Indonesia sebagai negara yang menganut paham dualisme, hal ini terlihat dalam Pasal 9 ayat 2 UU No. 24 tahun 2000, dinyatakan bahwa:
”Pengesahan perjanjian internasional sebagaimana dimaksud dalam ayat(1) dilakukan dengan undang-undang atau keputusan presiden.”
Dengan demikian pemberlakuan perjanjian internasional ke dalam hukum nasional indonesia tidak serta merta. Hal ini juga memperlihatkan bahwa Indonesia memandang hukum nasional dan hukum internasional sebagai dua sistem hukum yang berbeda dan terpisah satu dengan yang lainnya.
Perjanjian internasional harus ditransformasikan menjadi hukum nasional dalam bentuk peraturan perundang-undangan. Perjanjian internasional sesuai dengan UU No. 24 tahun 2000, diratifikasi melalui undang-undang dan keputusan presiden. Undang-undang ratifikasi tersebut tidak serta merta menjadi perjanjian internasional menjadi hukum nasional Indonesia, undang-undang ratifikasi hanya menjadikan Indonesia sebagai negara terikat terhadap perjanjian internasional tersebut. Untuk perjanjian internasional tersebut berlaku perlu dibuat undang-undang yang lebih spesifik mengenai perjanjanjian internasional yang diratifikasi, contoh Indonesia meratifikasi International Covenant on Civil and Political Rights melalui undang-undang, maka selanjutnya Indonesia harus membuat undang-undang yang menjamin hak-hak yang ada di covenant tersebut dalam undang-undang yang lebih spesifik.
Perjanjian internasional yang tidak mensyaratkan pengesahan dalam pemberlakuannya, biasanya memuat materi yang bersifat teknis atau suatu pelaksana teknis terhadap perjanjian induk.

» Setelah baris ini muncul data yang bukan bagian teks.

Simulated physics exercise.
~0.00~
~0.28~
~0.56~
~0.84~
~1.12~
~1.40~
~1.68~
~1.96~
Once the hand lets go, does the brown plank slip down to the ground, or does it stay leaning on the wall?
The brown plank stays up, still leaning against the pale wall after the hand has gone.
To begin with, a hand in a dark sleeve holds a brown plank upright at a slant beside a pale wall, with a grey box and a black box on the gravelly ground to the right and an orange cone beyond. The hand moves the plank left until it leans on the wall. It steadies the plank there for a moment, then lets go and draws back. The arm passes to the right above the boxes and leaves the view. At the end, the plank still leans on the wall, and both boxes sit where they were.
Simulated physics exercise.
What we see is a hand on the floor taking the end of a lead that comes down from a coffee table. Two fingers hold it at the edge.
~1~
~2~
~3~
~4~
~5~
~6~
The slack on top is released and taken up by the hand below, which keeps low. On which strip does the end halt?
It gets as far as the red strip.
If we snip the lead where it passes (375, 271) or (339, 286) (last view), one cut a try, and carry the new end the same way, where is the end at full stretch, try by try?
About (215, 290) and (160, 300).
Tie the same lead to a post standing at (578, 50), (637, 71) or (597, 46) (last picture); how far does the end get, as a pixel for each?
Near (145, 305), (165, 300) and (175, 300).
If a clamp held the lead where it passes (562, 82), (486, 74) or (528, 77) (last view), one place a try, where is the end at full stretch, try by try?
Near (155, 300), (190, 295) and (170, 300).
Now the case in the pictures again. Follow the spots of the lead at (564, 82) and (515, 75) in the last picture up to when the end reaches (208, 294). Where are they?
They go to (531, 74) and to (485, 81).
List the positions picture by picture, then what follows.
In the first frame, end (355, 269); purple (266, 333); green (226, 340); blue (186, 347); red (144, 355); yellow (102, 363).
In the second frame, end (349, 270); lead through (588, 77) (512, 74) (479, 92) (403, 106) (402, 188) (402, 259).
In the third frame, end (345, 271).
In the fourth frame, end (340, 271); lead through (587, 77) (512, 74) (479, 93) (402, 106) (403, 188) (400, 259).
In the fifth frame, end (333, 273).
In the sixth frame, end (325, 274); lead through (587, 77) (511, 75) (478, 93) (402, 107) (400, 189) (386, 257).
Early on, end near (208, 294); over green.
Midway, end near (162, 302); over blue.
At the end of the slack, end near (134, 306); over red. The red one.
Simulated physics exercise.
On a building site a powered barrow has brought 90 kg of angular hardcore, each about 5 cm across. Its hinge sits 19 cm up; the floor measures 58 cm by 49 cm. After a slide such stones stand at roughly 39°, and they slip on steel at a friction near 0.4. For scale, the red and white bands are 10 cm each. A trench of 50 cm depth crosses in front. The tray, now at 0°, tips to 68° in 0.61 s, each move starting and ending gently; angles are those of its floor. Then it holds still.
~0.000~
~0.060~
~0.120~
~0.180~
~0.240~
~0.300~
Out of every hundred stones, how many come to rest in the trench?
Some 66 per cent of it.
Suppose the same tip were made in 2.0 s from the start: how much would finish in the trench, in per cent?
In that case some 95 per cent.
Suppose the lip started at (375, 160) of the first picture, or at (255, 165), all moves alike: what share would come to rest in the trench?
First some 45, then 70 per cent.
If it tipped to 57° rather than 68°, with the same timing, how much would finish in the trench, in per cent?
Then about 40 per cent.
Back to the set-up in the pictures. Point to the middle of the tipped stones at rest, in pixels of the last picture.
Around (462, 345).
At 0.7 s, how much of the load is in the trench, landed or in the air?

Perjanjian internasional seperti ini dapat lansung berlaku setelah penandatanganan atau pertukaran dokumen perjanjian/nota diplomatik, atau melalui cara lain yang disepakati dalam perjanjian oleh para pihak.
Perjanjian yang termasuk dalam kategori ini diantaranya adalah perjanjian yang materinya mengatur secara teknis kerjasama bidang pendidikan, sosial, budaya, pariwisata, penerangan kesehatan, pertanian, kehutanan dan kerjasam antar propinsi atau kota. Perjanjian internasional mulai berlaku dan mengikat para pihak setelah memenuhi ketentuan yang ditetapkan dalam perjanjian tersebut.